【粗筋】
新婚さん専用ホテルが出来たってんでカメラマンと二人で取材に行く。まさか新婚さんがインタビューに答えてくれないだろうと思っていたが、結婚の記念になると、何組かが応じてくれた。
最初のカップル。彼女は服を全部脱いで絵のモデルをしていた、つまり、裸一貫で働いていた。旦那の方は風呂屋の番台で見慣れているはずなのに、彼女のスタイルに惚れこんだ。彼女の方も風呂屋の若旦那で清潔感がいいと、風呂の中でぼーっとのぼせていた。それで風呂の中でフロポーズした。

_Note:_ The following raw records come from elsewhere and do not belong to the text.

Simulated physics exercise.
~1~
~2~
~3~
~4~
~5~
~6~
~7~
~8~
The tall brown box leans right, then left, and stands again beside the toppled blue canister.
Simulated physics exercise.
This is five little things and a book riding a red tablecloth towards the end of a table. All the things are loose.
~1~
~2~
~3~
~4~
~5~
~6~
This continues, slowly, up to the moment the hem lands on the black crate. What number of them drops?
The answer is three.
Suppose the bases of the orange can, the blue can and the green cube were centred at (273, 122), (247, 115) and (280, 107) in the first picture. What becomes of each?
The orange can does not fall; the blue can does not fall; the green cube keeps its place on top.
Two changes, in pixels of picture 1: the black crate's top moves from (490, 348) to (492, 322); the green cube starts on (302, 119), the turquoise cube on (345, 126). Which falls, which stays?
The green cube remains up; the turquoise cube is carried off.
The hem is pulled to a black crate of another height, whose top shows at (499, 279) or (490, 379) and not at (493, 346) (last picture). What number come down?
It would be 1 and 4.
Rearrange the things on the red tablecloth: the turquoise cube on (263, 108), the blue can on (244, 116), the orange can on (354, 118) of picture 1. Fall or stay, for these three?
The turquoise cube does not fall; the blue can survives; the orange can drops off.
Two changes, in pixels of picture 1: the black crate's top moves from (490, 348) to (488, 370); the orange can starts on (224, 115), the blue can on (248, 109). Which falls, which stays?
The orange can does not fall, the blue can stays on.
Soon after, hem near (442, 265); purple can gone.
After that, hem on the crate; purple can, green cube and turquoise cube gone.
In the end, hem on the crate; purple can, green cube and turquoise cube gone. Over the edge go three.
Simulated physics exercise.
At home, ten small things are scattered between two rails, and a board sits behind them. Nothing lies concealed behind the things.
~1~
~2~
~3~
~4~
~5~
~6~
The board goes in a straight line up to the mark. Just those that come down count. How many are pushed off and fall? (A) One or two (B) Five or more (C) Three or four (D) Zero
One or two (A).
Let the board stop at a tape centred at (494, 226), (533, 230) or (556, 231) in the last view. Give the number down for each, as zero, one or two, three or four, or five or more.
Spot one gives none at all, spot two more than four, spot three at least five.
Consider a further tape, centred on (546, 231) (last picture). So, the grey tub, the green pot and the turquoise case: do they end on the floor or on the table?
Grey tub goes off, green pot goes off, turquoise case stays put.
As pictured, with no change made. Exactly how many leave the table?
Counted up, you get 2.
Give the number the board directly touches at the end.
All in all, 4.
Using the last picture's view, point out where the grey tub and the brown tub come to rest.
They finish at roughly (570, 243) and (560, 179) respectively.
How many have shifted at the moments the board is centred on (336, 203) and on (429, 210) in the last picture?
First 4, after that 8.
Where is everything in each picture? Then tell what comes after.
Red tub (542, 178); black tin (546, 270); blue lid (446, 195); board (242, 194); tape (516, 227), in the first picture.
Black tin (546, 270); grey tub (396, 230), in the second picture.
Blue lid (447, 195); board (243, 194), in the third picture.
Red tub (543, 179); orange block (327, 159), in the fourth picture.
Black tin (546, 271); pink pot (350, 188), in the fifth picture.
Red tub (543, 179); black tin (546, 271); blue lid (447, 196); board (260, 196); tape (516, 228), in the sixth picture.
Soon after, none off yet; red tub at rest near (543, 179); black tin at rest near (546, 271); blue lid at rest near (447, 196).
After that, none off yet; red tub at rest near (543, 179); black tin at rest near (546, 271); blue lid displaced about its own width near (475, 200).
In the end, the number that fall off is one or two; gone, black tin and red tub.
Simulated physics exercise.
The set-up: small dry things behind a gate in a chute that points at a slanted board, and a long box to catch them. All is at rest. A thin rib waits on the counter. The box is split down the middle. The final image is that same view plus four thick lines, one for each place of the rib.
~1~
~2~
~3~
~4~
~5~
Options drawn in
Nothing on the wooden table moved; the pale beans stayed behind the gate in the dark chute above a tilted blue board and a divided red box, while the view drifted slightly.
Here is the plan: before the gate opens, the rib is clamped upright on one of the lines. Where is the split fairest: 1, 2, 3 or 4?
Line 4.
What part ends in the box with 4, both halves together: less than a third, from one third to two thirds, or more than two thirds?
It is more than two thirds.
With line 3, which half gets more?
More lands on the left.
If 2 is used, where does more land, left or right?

次のカップルは消防士の夫で、火事で逃げ遅れた女性の胸に火がついて結婚。
次は石焼き芋を売っていて、帰りにおでん屋で一杯やっていた。お芋屋さんとおでん屋の屋台の女将のカップル。二人とも連れ合いに死に別れて子供を一人で育てたという、再婚カップル。奥さんは高橋おでんといって、なかなかの器量良し、言い寄る男が多かった。
「おい、そんなことがあったのか」
「まあ、焼いているの」
「芋屋だからなあ」
結婚が決まって息子と娘に紹介したら、その息子と娘が愛し合って結婚、結婚式も一緒に挙げて、旅行も一緒。隣の部屋に泊まっているというので、一緒にインタビュー。
「息子さんのお仕事は」
「ガス会社に勤めていました」
「お父さんが石焼き芋で、息子さんがガスですか……いましたってことは、今は」「結婚を機に会社を辞めて、二人でおにぎり屋さんを始めたんですが、お陰様で好評で」
「息子さん夫婦はおむすびですか」
「これが本当の縁結びです」
【成立】
昔々亭桃太郎(1)の創作落語。昭和39年の作品。